Wednesday 16 July 2014

The Hotel School Dilemma

Imagine a Hotel School training staff for Fawlty Towers


Marketing.... is the whole business seen from the point of view of its final result, that is, from the customer's point of view. Concern and responsibility for marketing must, therefore, permeate all areas of the enterprise.
- Peter Drucker



A couple of weeks ago when on a trip to run Brand Building workshops, I stayed in a Hotel School in a sub-Saharan country.

I must stress that this School is part of an institution to set benchmarks for hotel leadership, management and service. Most of the tools of marketing apply to service brands. such as the School. Per the work of Chris Lovelock in his famous book Services Marketing there are 3 specific tools applicable to service organisations. 

The first is the opportunity to add physical evidence or tangibility to the implicitly intangible service. On the upside, the architecture and facility which includes the rooms, dinning hall, kitchen and landscaping were superb.

The wheels fall off at the front desk where you may or may not find anyone and certainly from 5pm there will be no one.

Physical evidence for a service brand also includes uniform, whether a formal or an informal one. It is a benchmark in a decent hotel to have some formal uniform at least on the frontlines and in the dinning hall. This was not the case. There was also no evidence of any management or leadership. The School appears to be run by whoever you find walking about.

Managing the customer experience

The second critical factor to build a service brand is the use of flowcharts to design systems and processes that manage customer journeys and contact points on both the front and back stage.

The first challenge here was no working bathroom light nor reading lights. Obviously no checklists were being applied. The lights were fixed the next day by taking the bulb of another light in the room for the reading lamp and fitting a bulb in the bathroom that vaguely lit the basin but not the shower or toilet.

Returning at the end of the first day the room had not been cleaned and the bed unmade. The one receptionist who always appeared to understand (but I learnt, never did) assured me that all would be sorted the next day. It wasn't. I eventually found a "manager" who then made frantic phone calls to establish that the actual problem was that the previous guest had taken the room key. The receptionist assured me that she was well aware of this but had forgotten to ask me to leave my key on the first day so that another could be made. Apologies were never in order.

Do we laugh or cry?

On being assured that there was room service a call for a drink failed to result in one. The wireless network is promoted as a service but it was quickly evident that a password was needed. Another of the various casual receptionists was perplexed as to how to find a password but after thrashing the computer handed me a hand written code on a scrap piece of paper. Back in the room, the password failed. The response was that we would then have to wait for someone else. The next day a new code was  neatly typed out but instead of handing me the clean sheet of paper, it was torn off just missing one of the critical letters. I did establish that these ladies have been working in the hotel school for a number of years.

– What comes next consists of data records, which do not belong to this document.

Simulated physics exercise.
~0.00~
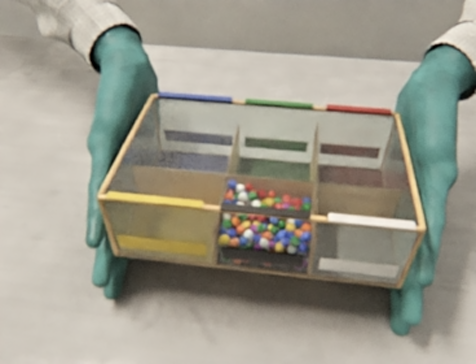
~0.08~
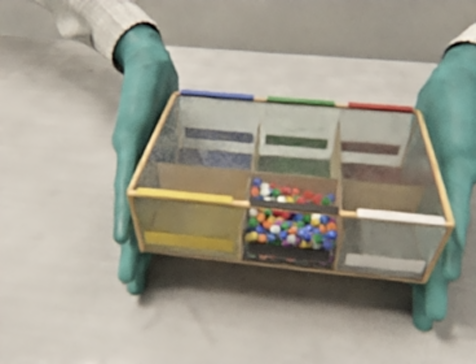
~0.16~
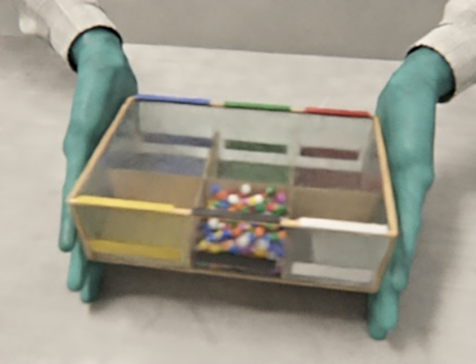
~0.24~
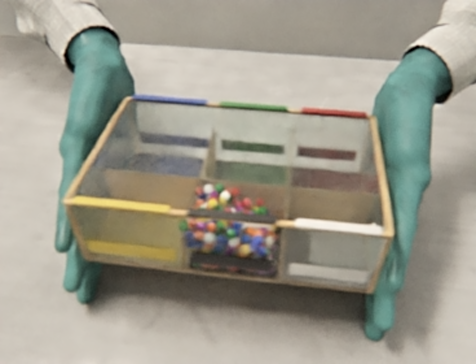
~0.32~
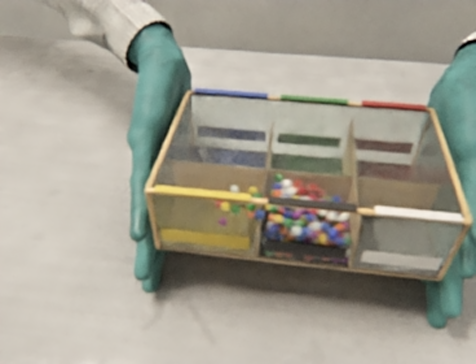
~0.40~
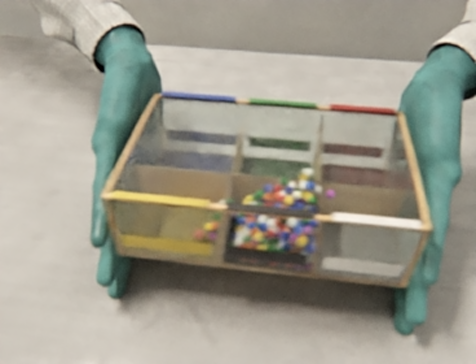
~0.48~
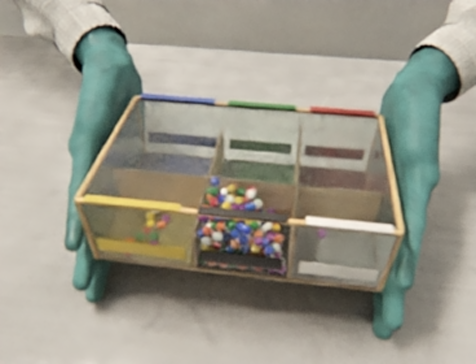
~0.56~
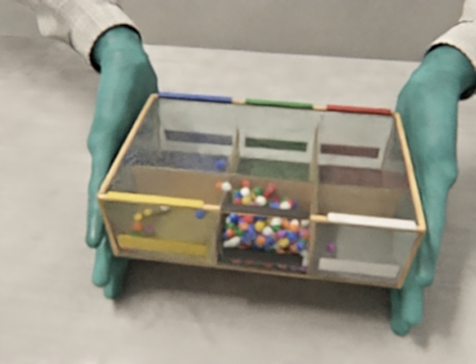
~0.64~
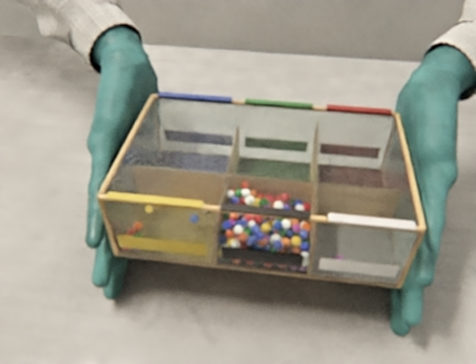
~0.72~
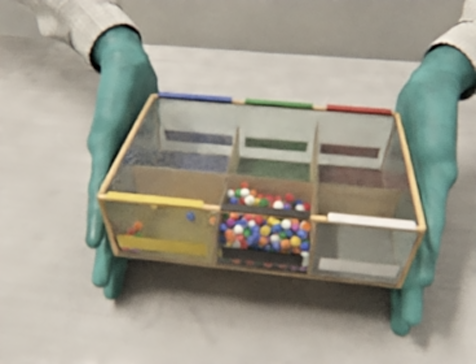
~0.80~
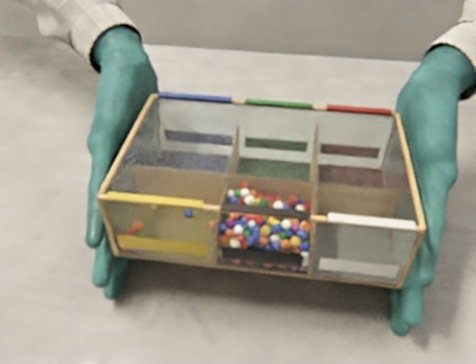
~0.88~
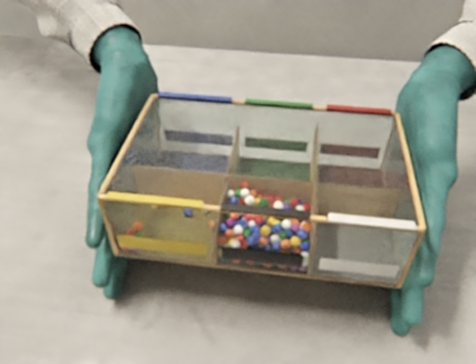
In the video, green-gloved hands shake a clear divided box from side to side above a gray table, and colorful beads jump from the black front-middle compartment. The box comes to rest with a few beads in the yellow compartment and most still in the black one.
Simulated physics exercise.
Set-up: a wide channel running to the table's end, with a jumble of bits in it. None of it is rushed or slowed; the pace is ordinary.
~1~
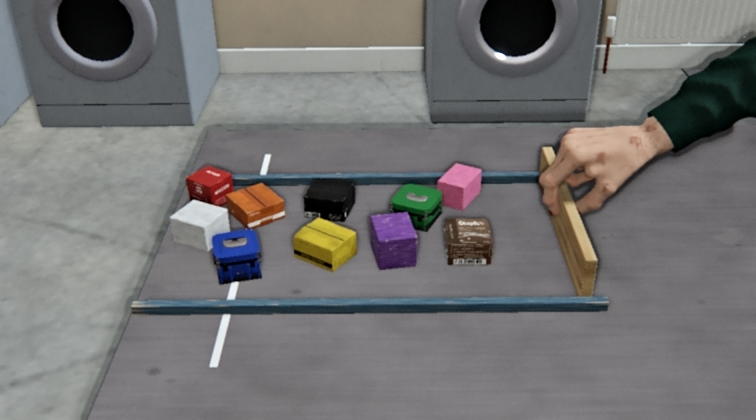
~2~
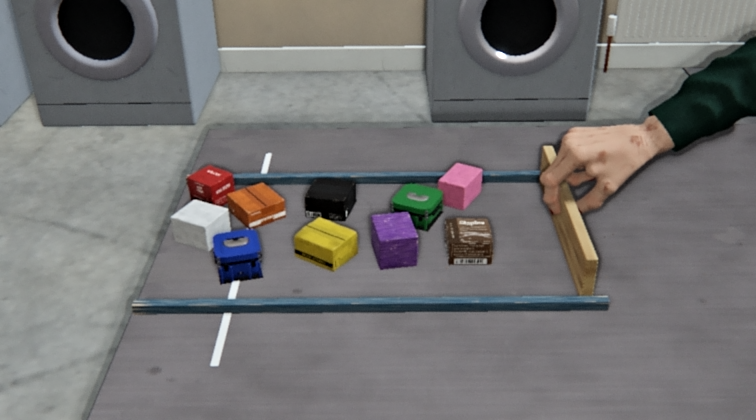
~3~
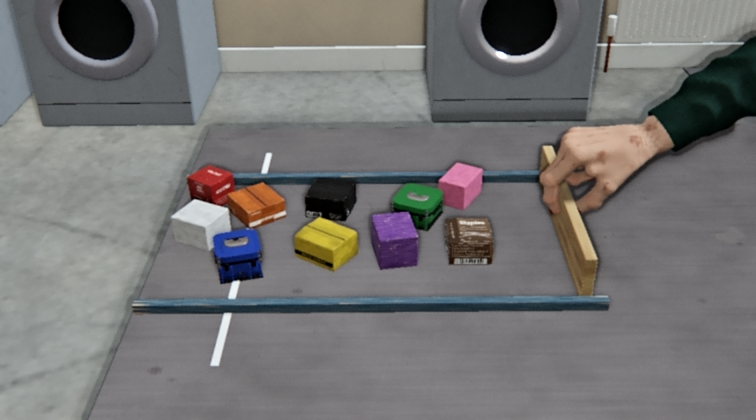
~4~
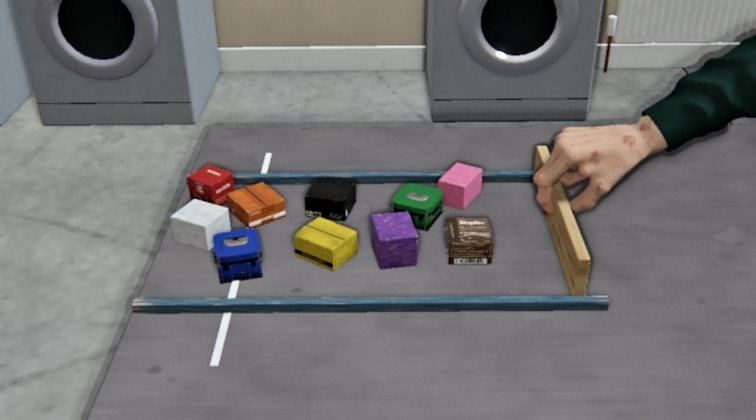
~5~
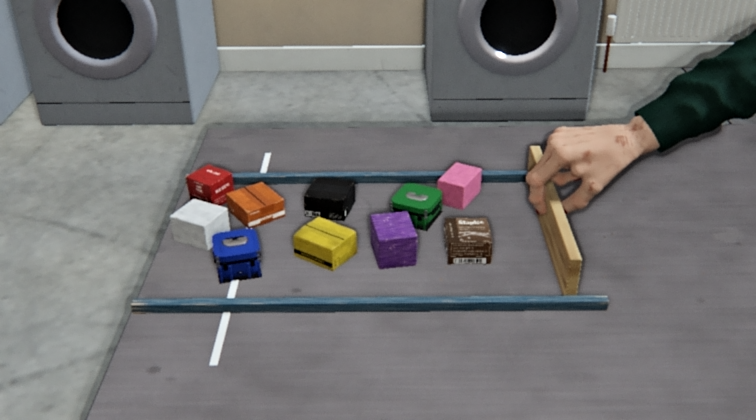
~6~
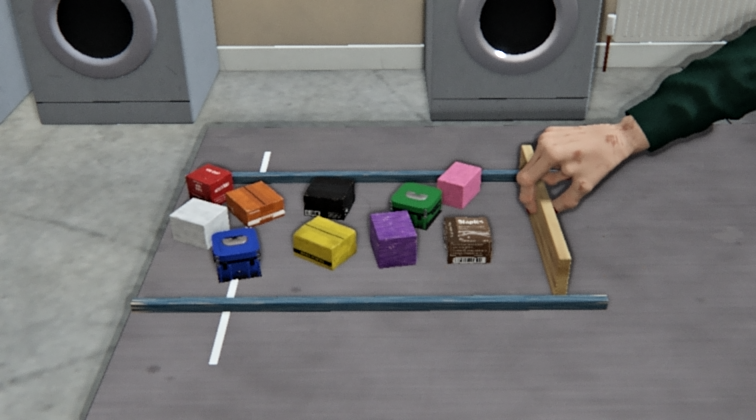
Hand sliding a wooden board slightly left between two blue rails, the colourful blocks and cases ahead of it staying still.
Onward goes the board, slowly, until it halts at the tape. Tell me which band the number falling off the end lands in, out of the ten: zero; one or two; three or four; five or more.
It lands in the three or four band.
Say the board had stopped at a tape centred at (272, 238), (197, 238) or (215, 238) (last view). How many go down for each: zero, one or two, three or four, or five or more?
In order: Either one or two, more than four, 5 or more.
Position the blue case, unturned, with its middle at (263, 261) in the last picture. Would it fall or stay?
From that start, the object then is safe.
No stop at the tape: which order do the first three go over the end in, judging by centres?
First the white block, next the yellow box, then the red box.
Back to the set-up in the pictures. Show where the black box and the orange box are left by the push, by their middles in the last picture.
Around (201, 190), then around (182, 212).
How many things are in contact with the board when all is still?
The count is 3.
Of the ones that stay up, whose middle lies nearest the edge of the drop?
The orange box.
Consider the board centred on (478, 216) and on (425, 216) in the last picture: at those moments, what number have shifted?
Note: First position 2; second position 5.
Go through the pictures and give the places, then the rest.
The first frame shows red box (211, 188); white block (200, 226); blue case (237, 256); board (564, 217); tape (246, 240).
The second frame shows white block (201, 225); green case (417, 207).
The third frame shows blue case (238, 256); pink block (460, 186).
The fourth frame shows red box (212, 187); purple block (394, 240).
The fifth frame shows white block (201, 225); board (551, 216).
The sixth frame shows red box (210, 186); white block (200, 224); blue case (237, 254); board (541, 215); tape (246, 238).
Soon after, none off yet; red box at rest near (210, 186); white block at rest near (200, 224); blue case at rest near (237, 254).
Then, none off yet; red box at rest near (210, 186); white block at rest near (200, 224); blue case at rest near (225, 255).
Further on, none off yet; red box moving near (205, 184); white block moved about its own width near (163, 217); blue case moved about its own width near (190, 269).
By the end, the number that fall off is three or four; fallen, yellow box, white block and red box.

Leaving in the morning to go about my business there would be no one at reception. On arriving first at the start of dinner one would need to pop into the bar to encourage the crew to hit the floor. It should be mentioned that the stay was not for free and the rates are apparently not significantly discounted when compared to a hotel or guest house. I should also say that the quality of the cooking was very good.

The people issue

The third tool mentioned by Lovelock is the quantity and quality of people working for the service brand. Aside from general scarcity of service people the earnest intent and passion was less than that of underpaid and abused waitrons. The people element also includes the extent of visible management and leadership. At least Fawlty Towers had a clown leader and the place is full of colourful and dysfunctional enthusiasm.

As John Kotter has remarked: The increasingly fast-moving and competitive environment we will face in the 21st century demands more leadership from more people to make enterprises prosper.

Based on my experiences, it was, therefore, not surprising to learn that the tertiary institution behind the Hotel School was anxious about financial sustainability. This of course underscores the fundamental truth that well led and managed brands are the precursor for sustainable businesses.

Perhaps most remarkable was to see the institution's leadership having regular lunch and dinner meetings in the Hotel School but clearly neither hearing nor seeing much.

While we all understand that it is difficult to maintain a consistently strong service brand  there can surely be even less of a margin for error in a School teaching people how to run hotels.

As a customer we probably do have some responsibility to inform management of poor service experiences and I undertake to my readers that I will do so.